Lyn:   Thanks for having me and happy to be here. And so energy is obviously one of the key things affecting all markets, not just obviously energy markets, but also impacting everything else, because energy touches pretty much everything in our lives, financially, and otherwise. And so you know, my view of the energy market over the past year or more has been that supply side issues are starting to come to the forefront. And that this is obviously going to cause significant inflationary pressures both for the energy sector directly and then also for the broader economy. And so, generally speaking, commodities go through these very large CapEx cycles. There's periods of time where you know, commodities are structurally over supplied, prices are low, nobody wants to invest. There even you know, in more recent terms, there could be other reasons why they don't invest like an ESG overlay onto those financial reasons. But for a variety of reasons, nobody wants to invest in the space. But then over time, if that not occurring, eventually you work down the existing supply, right? So wells start to run dry, demand starts to slowly creep up over time, until you go back above equilibrium. And so then you start to get rising prices and then more and more supply comes online. And some of those take many years, you know, for the bigger projects to bring online, until eventually they over build, you know, cause a period of oversupply and low prices again.
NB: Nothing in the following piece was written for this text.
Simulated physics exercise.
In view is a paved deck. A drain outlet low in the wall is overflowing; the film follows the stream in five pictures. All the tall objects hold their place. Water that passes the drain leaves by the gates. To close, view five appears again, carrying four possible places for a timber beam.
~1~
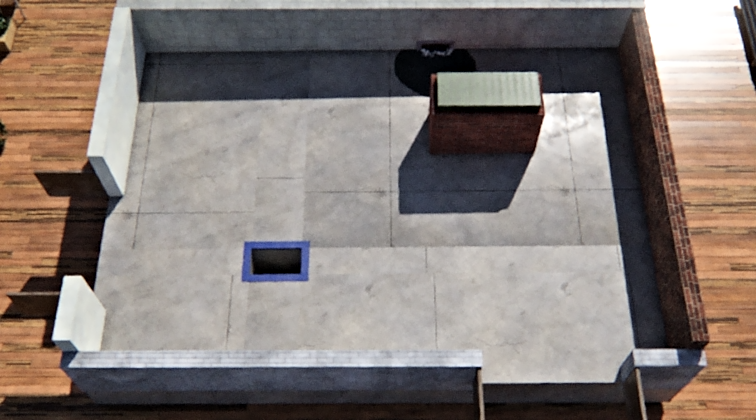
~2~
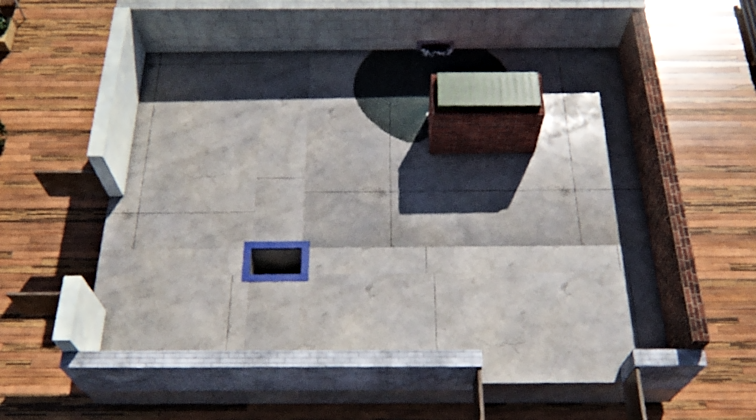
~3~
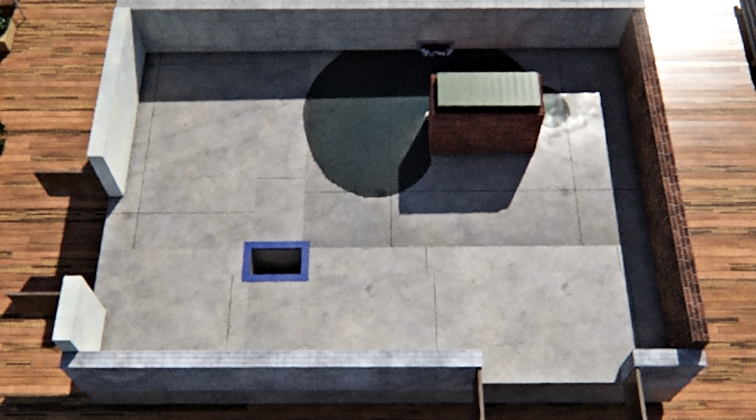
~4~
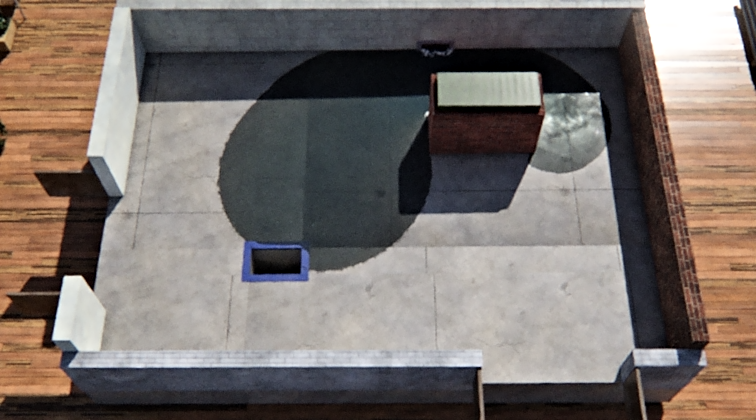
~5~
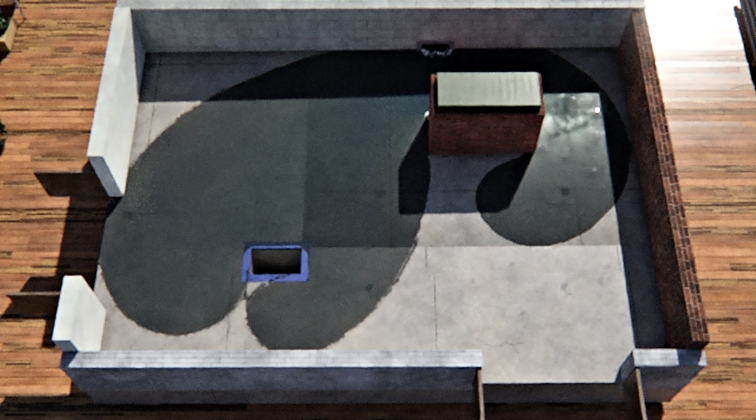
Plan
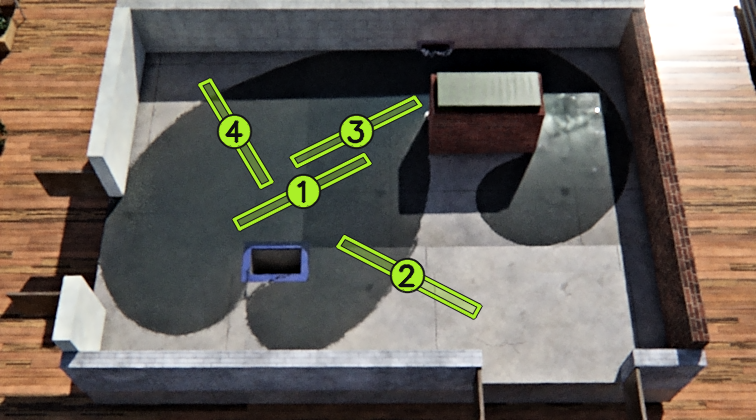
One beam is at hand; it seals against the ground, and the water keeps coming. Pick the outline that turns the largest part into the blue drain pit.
I would pick place 4.
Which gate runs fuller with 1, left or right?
The left one.
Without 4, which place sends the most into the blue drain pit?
That would be 2.
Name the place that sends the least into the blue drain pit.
It is 1.
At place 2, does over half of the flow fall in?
No.
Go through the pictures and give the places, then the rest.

They start the whole cycle again, and this is a pretty long term cycle. And so my contention for a while now has been that we're entering, you know, a decade of much tighter commodity supply in general and energy supplies specifically. And we're starting to see that manifest this year. And my view is that it won't be a straight line. So I'm not trying to say, you know, chart oil on a week by week basis and make those specific calls. It's more about the fact that, you know, in the years ahead, through ups and downs, that we're looking at structurally higher energy prices, most likely.